また、「良質な中古住宅の流通を実現させたい」という想いのもと、パナソニック ホームズをはじめハウスメーカー10社が協力し、中古住宅に一定の基準を設けて「安心」できる中古住宅のブランドとして立ち上げたのが、「スムストック」です。2008年に設立された優良ストック住宅推進協議会は2017年に一般社団法人化され、独自の査定方式による査定を行い、良質な既存住宅の供給を推進しています。優良ストック住宅推進協議会では、共通の基準(①住宅履歴データベースの保有②50年以上のメンテナンスプログラム③新耐震基準レベルの耐震性の保持)を定め、条件を満たす住宅を「スムストック」と認定しています。一般的な査定方式では20年で建物価格はほぼゼロになってしまいますが、スムストックによる査定では、耐用年数の異なる構造と内装・設備を分け、点検・補修やリフォームも適正に評価することで価値を持続させることができます。

スムストックの定義

優良ストック住宅推進協議会、住宅メーカー10社による会員各社がこれまで供給してきた建物のうち、
以下の原則を満たすものを「スムストック」と定義しています。

  • 住宅履歴
    データベースの保有

    今までどんな修繕をしてきたのか。
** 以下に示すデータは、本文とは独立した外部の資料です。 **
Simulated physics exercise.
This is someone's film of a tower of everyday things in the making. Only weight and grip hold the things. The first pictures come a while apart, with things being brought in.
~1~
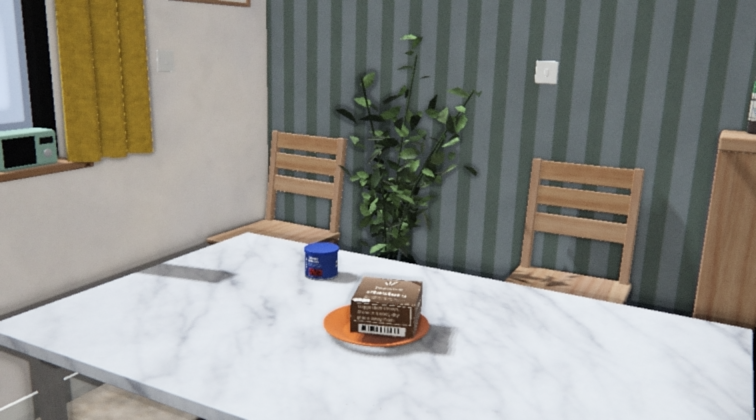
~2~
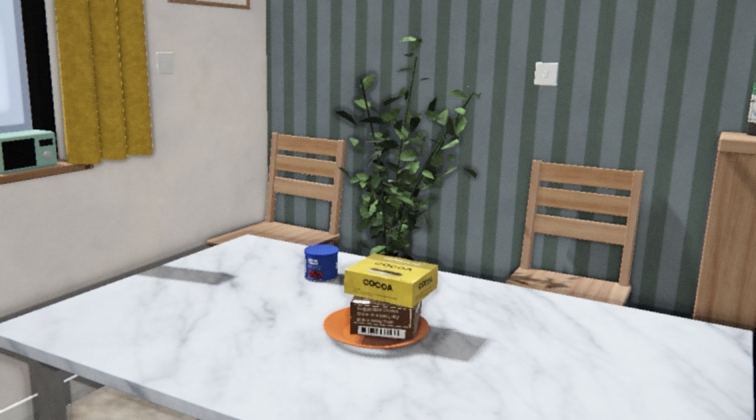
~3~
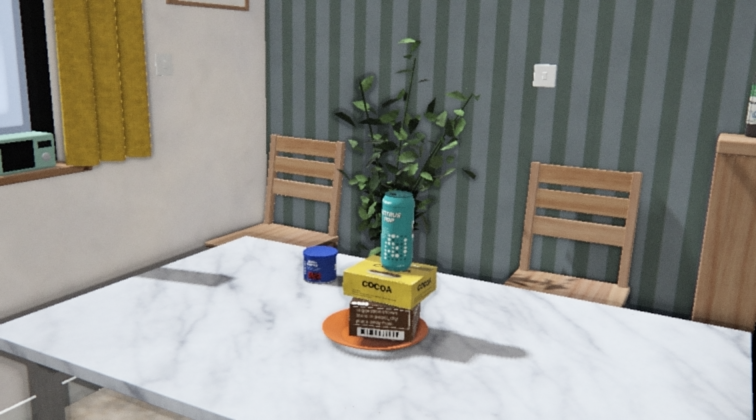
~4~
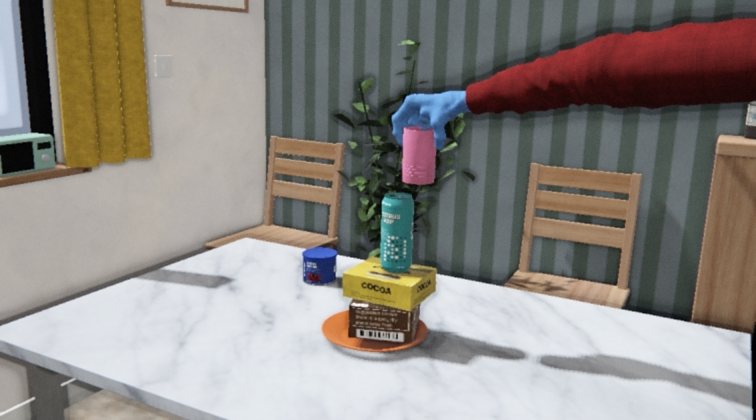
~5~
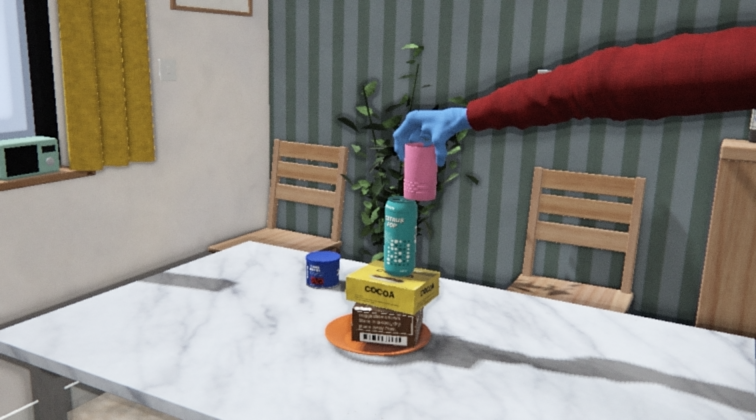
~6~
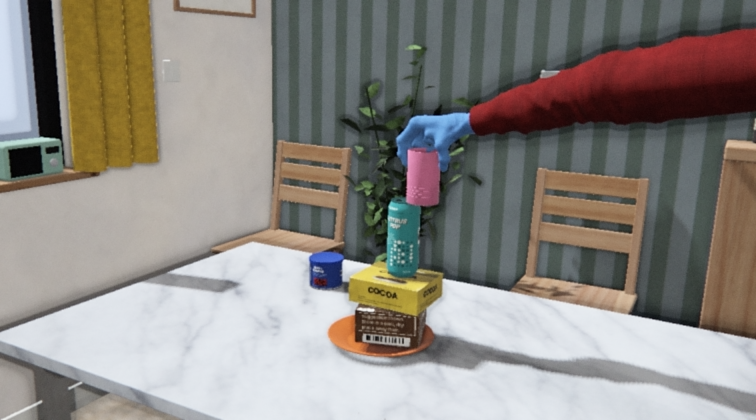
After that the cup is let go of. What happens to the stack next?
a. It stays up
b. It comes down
The answer is b.
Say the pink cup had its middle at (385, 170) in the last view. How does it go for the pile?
Observed: Pile falls.
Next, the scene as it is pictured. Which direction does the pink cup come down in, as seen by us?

それが分かると、これからかかるメンテナンスの計画等にも役立ちます。新築時の図面、これまでのリフォーム、メンテナンス情報等が管理・蓄積されていることを条件としています。

  • 50年以上のメンテナンス
    プログラム

    永く住み続けることができる住宅であること。それを支える建築後50年以上の長期点検制度・メンテナンスプログラムがあり、計画通りの点検・修繕を実施している。または、査定時点検を実施し、基準を超える劣化事象がないことを確認していること。

  • 新耐震基準レベルの
    耐震性の保持

    安心できる住まいには一定以上の耐震性能は欠かせません。「新耐震基準」レベルの耐震性能があることを最低限の条件としています。

スムストックで価値を見える化
(3つの手法)

条件を満たすだけでは、本当に安心の住宅とは言えません。
スムストックでは、下記の3つの手法を用いることで、住宅の価値を明確化しています。

  • スムストック住宅販売士が
    査定から販売まで行う

    不動産のプロであると同時に建物のプロでもある、一定基準で認定されたスムストック住宅販売士が査定から販売まで行います。
    様々な試験や研修をクリアし、自社ハウスメーカーの建物の知識が豊富だからこそ住宅の価値を適正に評価することができます。

  • スムストック査定方式で
    査定する

    スムストック独自の査定方式で査定を行います。スケルトンとインフィルの償却年数を区分して査定することで、建物本来の価値を正しく評価。これまでのメンテナンス履歴やリフォーム工事などもきちんと評価します。
    ※スムストック査定方式は特許取得済(特許番号 4514300号 平成22年5月21日)

  • 建物価格と土地価格を
    分けて表示する

    スムストックは、一般的な総額表示ではなく、建物価格と土地価格を別々に表示。購入者に、建物自体の価値を適正に伝えます。

【引用】スムストック公式ホームページ

スムストックの定義に沿ってメンテナンスを行った住宅は、既存住宅としての住宅履歴を備え安心してお住まいいただける状態で引き渡されます。年金の繰り下げ、保険料の引き上げ、物価の高騰といった状況のなか、新築に引けを取らない快適な住みやすさでありながら、手に入りやすいストック住宅は、住まい選びの際のひとつの選択肢として今後の住まいのあり方としてますます注目されるものといえるでしょう。